Songwriter Spotlight: Peach Picker Ben Hayslip

We love to feature the folks behind the scenes who help make things happen, especially the songwriters. This week, we're spotlighting Ben Hayslip, one third of the Peach Pickers (with Dallas Davidson and Rhett Akins). Learn more about the award-winning Ben Hayslip and his journey to hit maker here!

Ben Hayslip has been changing the face of country music with his songs he's been crafting over the past several years. If it's a hit on the radio, chances are it's a Hayslip song that he has penned either with The Peach Pickers (Hayslip, Rhett Akins and Dallas Davidson) or with some of the town's other hitmakers. Hayslip is the recipient of numerous songwriter awards in the recent years, including two ASCAP Songwriter of the Year trophies and three CMA Triple Play Awards.

Roughstock was honored to get to chat with the hit songwriter recently, and we are excited to present Ben Hayslip as our latest songwriter in the spotlight.

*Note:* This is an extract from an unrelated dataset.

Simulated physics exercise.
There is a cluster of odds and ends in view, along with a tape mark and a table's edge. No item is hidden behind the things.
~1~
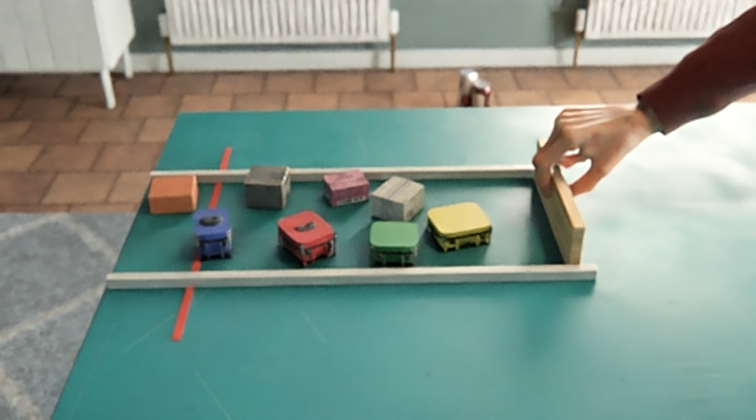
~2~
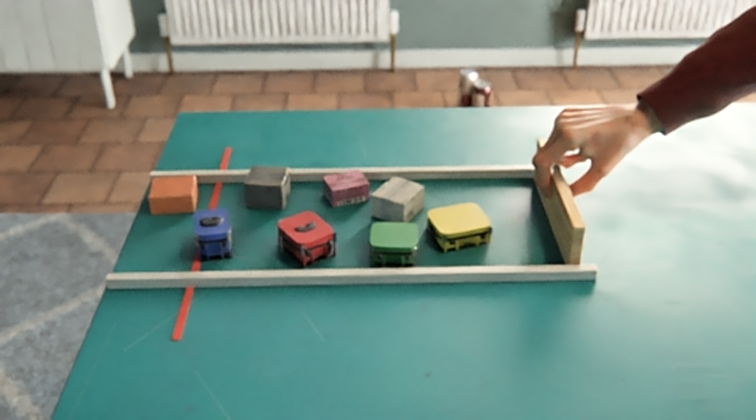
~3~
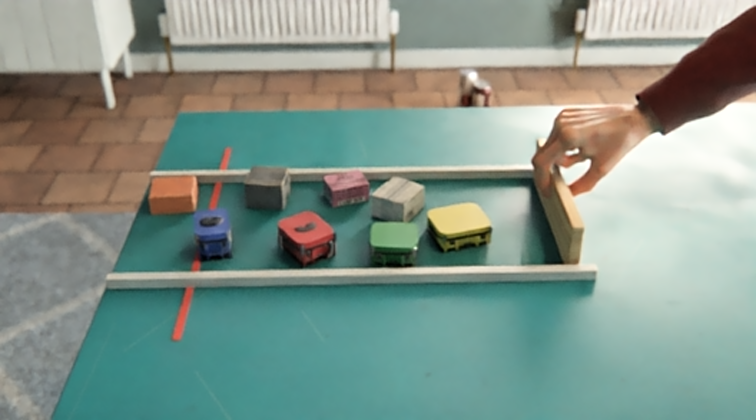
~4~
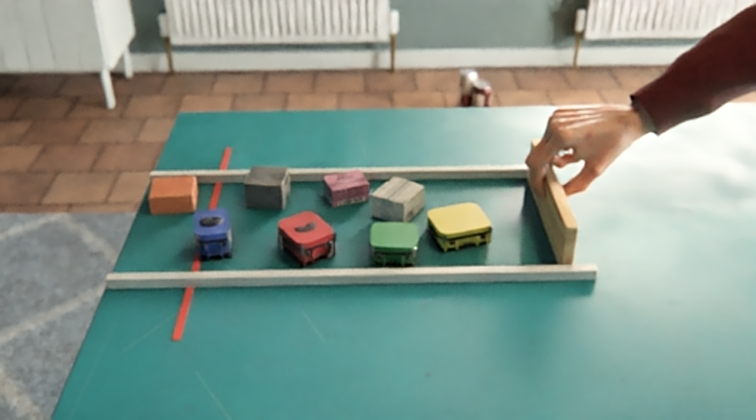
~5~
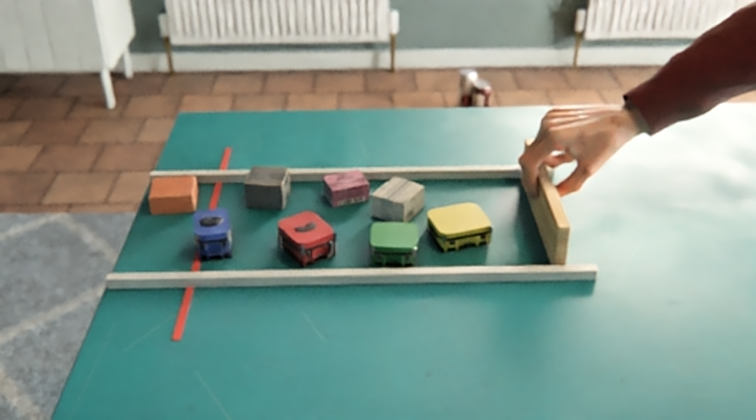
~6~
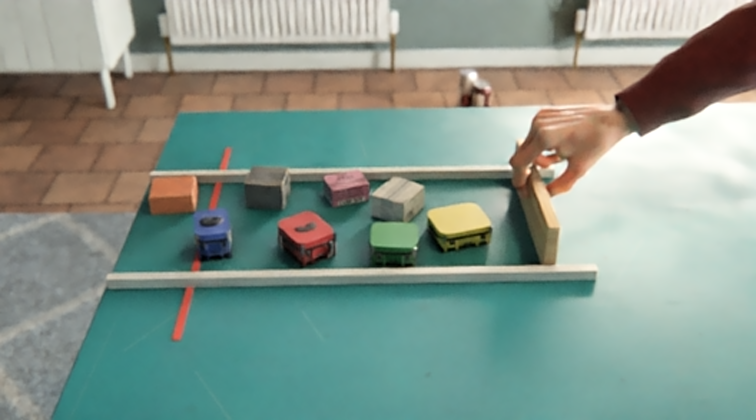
A hand slides a wooden board slightly left between two rails toward small cases and blocks.
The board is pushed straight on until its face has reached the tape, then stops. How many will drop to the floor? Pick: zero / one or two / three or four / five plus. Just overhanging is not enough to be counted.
That comes to one or two.
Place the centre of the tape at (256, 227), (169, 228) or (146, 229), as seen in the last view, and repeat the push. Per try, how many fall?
Per try: 0; 4; 8.
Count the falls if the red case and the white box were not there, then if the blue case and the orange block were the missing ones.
You'd get 1 in the first case and 0 in the second one.
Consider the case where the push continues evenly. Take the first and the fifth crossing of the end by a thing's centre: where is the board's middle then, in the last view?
At (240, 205) for the first, at (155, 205) for the fifth.
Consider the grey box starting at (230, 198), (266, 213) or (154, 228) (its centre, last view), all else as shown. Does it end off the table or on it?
Taking the spots in turn, it stays put, then stays put, then gets knocked off.
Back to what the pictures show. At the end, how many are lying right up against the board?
Looks like 4 of them, all told.
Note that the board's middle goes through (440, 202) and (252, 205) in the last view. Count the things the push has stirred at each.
At that stage 3; at the next, 8.
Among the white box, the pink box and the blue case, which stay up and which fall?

Roughstock: Talk about the road that has led you to where you are now with your career just being on fire!
Hayslip:  The road started with me and Rhett in Georgia. We wrote our first song in together in 1985, so close to 30 years ago. We wrote our first song together at my parents house. Growing up, the one thing Rhett and I always had in common other than sports, was we both loved to write songs. It's hard to find that, as kids. When you do find that, you kind of gravitate toward each other. We were already good friends through sports, but songwriting made us even closer. We both talked about moving to Nashville, and Rhett moved there first. He was kind of a big reason for me to move, too. I may have come anyway if he wasn't here, but I knew him being here made my decision to come to Nashville a whole lot easier. After getting to Nashville, Rhett already had a record deal. He was really busy, so I just kind of had to feel my way through the business and find my own way.

When did you get your first break in Nashville?

A guy named Don Daily gave me my first publishing deal in 1996. When you move to Nashville, you need somebody to believe in you. You've got to find that one person, and Don Daily was that one person. He believed in me, and he got me in the music business. I've been it ever since. I've had a publishing deal since 1996. It wasn't the easiest ride to get to where I am now. I just had to keep working at it. I went through ups and downs, and I went through times where I thought should I move back home? Should I give up? Those first 12 years I did have cuts on a lot of people. I had a lot of cuts here and there, but I only had one hit. My first hit was on Jeff Bates with a song called “Long, Slow Kisses.” 

Since signing your publishing deal with This Music, you have had one hit after another. How did that relationship come about with This Music?

I've always known Rusty Gaston since I moved to town, who is my current publisher. I signed with Rusty in 2007. Pretty much since I signed there, my career changed. Rusty knows how to put me in the right situation with the right writers. He works as hard as I do. It's just been a great combination. Since making that move, my who career has changed. I started getting cuts, I started getting singles, I got two Songwriter of the Year awards, three Triple Play Awards … all that came since 2007. Most of my success has come after Rusty and I got together. We have been a real good team, and I think he would say the same thing. This Music was a brand new company, and I was the first writer they signed. We have been a really good team since we have partnered up.

When did you link up with Dallas Davidson? 
Soon after I signed my deal with This Music, Dallas and Rhett got put in a room together. I knew Dallas a little bit, because we had written a few songs together at that point, but us three had never written together before. We got together for the very first time, and we really had a great time. We wrote a good song, so we decided to do it again, and we kept doing it. The first hit we had together was "Put a Girl In It" (Brooks & Dunn). We started writing these songs once every week. We just had a great time together. It was unlike any other writing experience I had ever had. It was just so laid back. You had three guys that grew up pretty close together in Georgia and had a lot in common, from Georgia football to hunting and fishing. Me and Dallas went to the same college. So we had a lot in common.

When did you guys decide to call yourselves The Peach Pickers?
I think Rhett threw it out one day, just messing around … said let's call us The Peach Pickers. We thought it was pretty cool. It kind of stuck. It went from a joke to you writing about us … calling us The Peach Pickers, and that name has done a lot for our careers as being branded with something like that. It's like everybody knows who we are. Not only who we are, but that name -- The Peach Pickers --  kind of branded the style of music that pretty much everybody in the music business knows. Whether it's a Peach Pickers song or not, people actually sit down in rooms and say let's write a "Peach Pickers song" today. I've been told that before. The Peach Pickers really not only helped my career, but it was huge in taking Rhett and Dallas also to another level. Our team – because we're definitely a team – took us individually to the next level, but also took The Peach Pickers to a new level, just being together.
You've had cuts by guys like Blake Shelton, Luke Bryan and Martina McBride ... so who is your dream cut at the moment?
I guess if I had to say a dream cut, I'd love to have a George Strait cut. I'm a big Strait fan, and that has not happened so far. I've been close a couple of times, but still don't have one. That would be the dream cut.